Paul Riley, Mr Ajayi’s lawyer, said the decision proved that Ontario courts will go against child abduction.

“I think what the decision shows this week is that Canada is not going to embrace those who involve themselves in child abduction. You are not going to leave your country and then wrap yourselves in the warm embrace of the Ontario judicial system.”

While Canada is a signatory to the Hague Convention on the Civil Aspects of International Child Abduction, which sets the legal rules for taking back children to their home jurisdiction, Nigeria is not a member of the convention. Ontario law’s provision empowers Ontario’s courts to take jurisdiction in such a case where it is proven that the foreign country does not put the best interest of children first.

A panel of Ontario’s Divisional Court comprising two women and one man released a written ruling recently to explain why they upheld the decision of Family Court Justice Tracy Engelking to reject jurisdiction as far as the case is concerned. Having taken custody of the children without consent, Ms Ajayi must prove they would suffer severe harm if returned to Nigeria, Justice David Aston, Justice Elizabeth Sheard and Justice Katherine Swinton said.

The judges made it known that Justice Engelking’s ruling from May that Ms Ajayi had failed to do so was accepted by them. Justice Engelking discovered that Ms Ajayi had only said she might be asexual and that her ex-husband testified in Ontario that he is a supporter of gay rights. A Nigerian law expert testified that these won’t be reckoned with when determining the best interests of children in a Nigerian court.

Also, Justice Engelking ruled the children would not be at the risk of harm with their father and noted that Ms Ajayi had left the two older children under their father’s care for a long period of time when she travelled to Canada to give birth. As for the father’s family’s influence, Justice Engelking pointed out that Ms Ajayi’s mother is a superior court judge in Nigeria.

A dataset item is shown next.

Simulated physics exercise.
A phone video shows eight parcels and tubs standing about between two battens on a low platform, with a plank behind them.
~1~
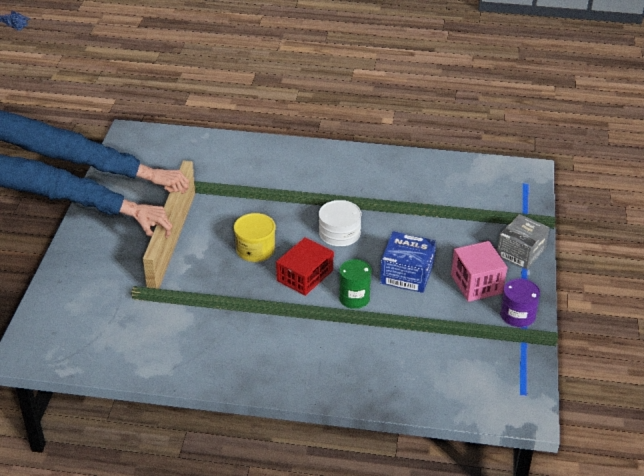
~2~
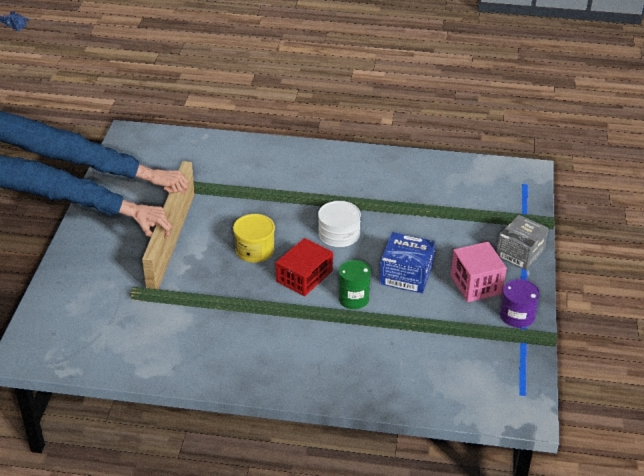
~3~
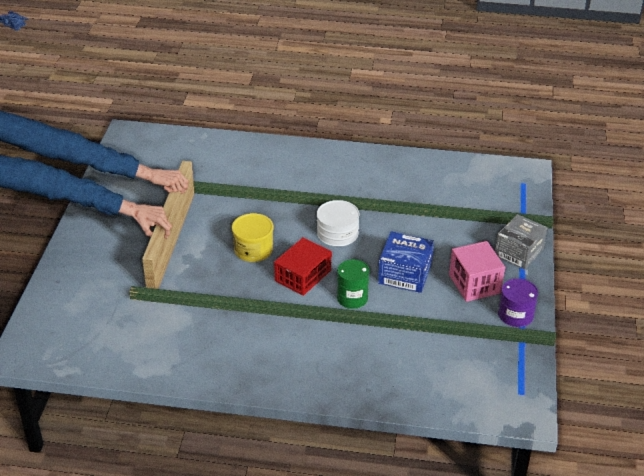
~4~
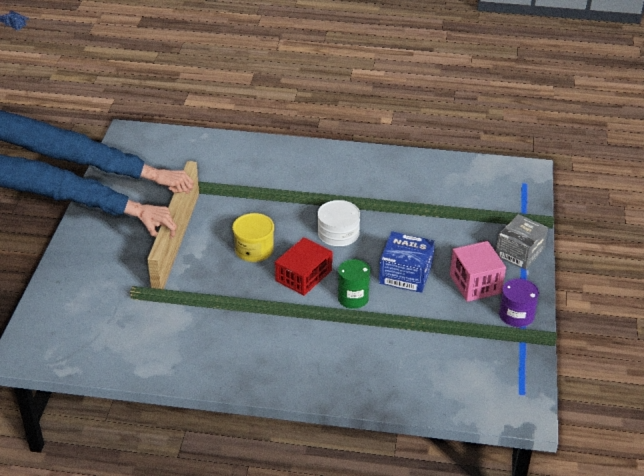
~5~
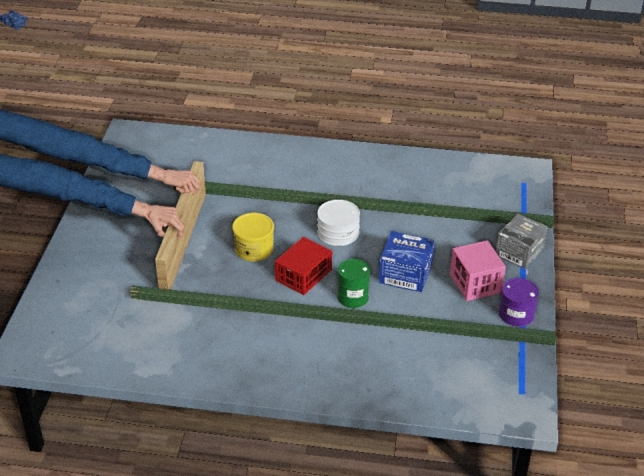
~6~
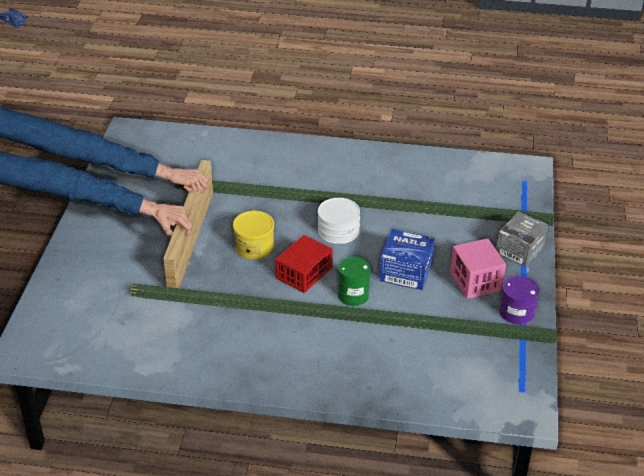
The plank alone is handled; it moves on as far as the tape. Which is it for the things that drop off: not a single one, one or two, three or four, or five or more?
The drop will claim three or four of them.
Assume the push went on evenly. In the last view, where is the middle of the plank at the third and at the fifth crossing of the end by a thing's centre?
Pixels, in order: Around (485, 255), around (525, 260).
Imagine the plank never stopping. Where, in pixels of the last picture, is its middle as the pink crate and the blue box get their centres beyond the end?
Estimated middle: (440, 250), and (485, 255) for the other.
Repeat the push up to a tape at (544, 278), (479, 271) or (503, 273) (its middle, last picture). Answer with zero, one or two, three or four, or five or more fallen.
Going through the places as listed, I'd say five or over, then just one or two, then three to four.
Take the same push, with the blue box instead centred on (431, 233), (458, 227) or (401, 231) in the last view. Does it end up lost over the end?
Taking the starts in order, it falls away, then falls away, then falls away.
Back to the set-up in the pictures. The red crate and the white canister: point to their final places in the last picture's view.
The red crate comes to rest at (552, 288), and the white canister comes to rest at (546, 234).
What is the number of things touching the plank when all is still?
Number: 4.
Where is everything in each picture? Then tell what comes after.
In the first picture, grey box (523, 242); purple canister (520, 303); pink crate (479, 271); plank (171, 224); tape (525, 278).
In the second picture, purple canister (519, 304); blue box (407, 263).
In the third picture, pink crate (477, 271); red crate (303, 266).
In the fourth picture, grey box (522, 242); plank (175, 225).
In the fifth picture, purple canister (519, 302); green canister (354, 284).
In the sixth picture, grey box (522, 239); purple canister (519, 300); pink crate (478, 269); plank (190, 224); tape (524, 275).
Early on, none off yet; grey box at rest near (522, 239); purple canister at rest near (519, 300); pink crate at rest near (478, 269).
A while later, none off yet; grey box at rest near (522, 239); purple canister at rest near (519, 300); pink crate travelled about its own width near (521, 271).
Finally, the number that fall off is three or four; lost, blue box, pink crate, purple canister and grey box.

The children are back in Nigeria but Ms Ajayi said she would not return to Nigeria but her lawyers will fight in Nigeria for primary custody for her, “and to have them returned back to me.” If the lawyers do not succeed, they will request video call access and holidays with their mother in Ottawa.

Ms Ajayi’s lawyer, Valerie Akujobi said: “The court does try to strike the right balance; in this case, we just felt that certain aspects had been perhaps lost in translation.”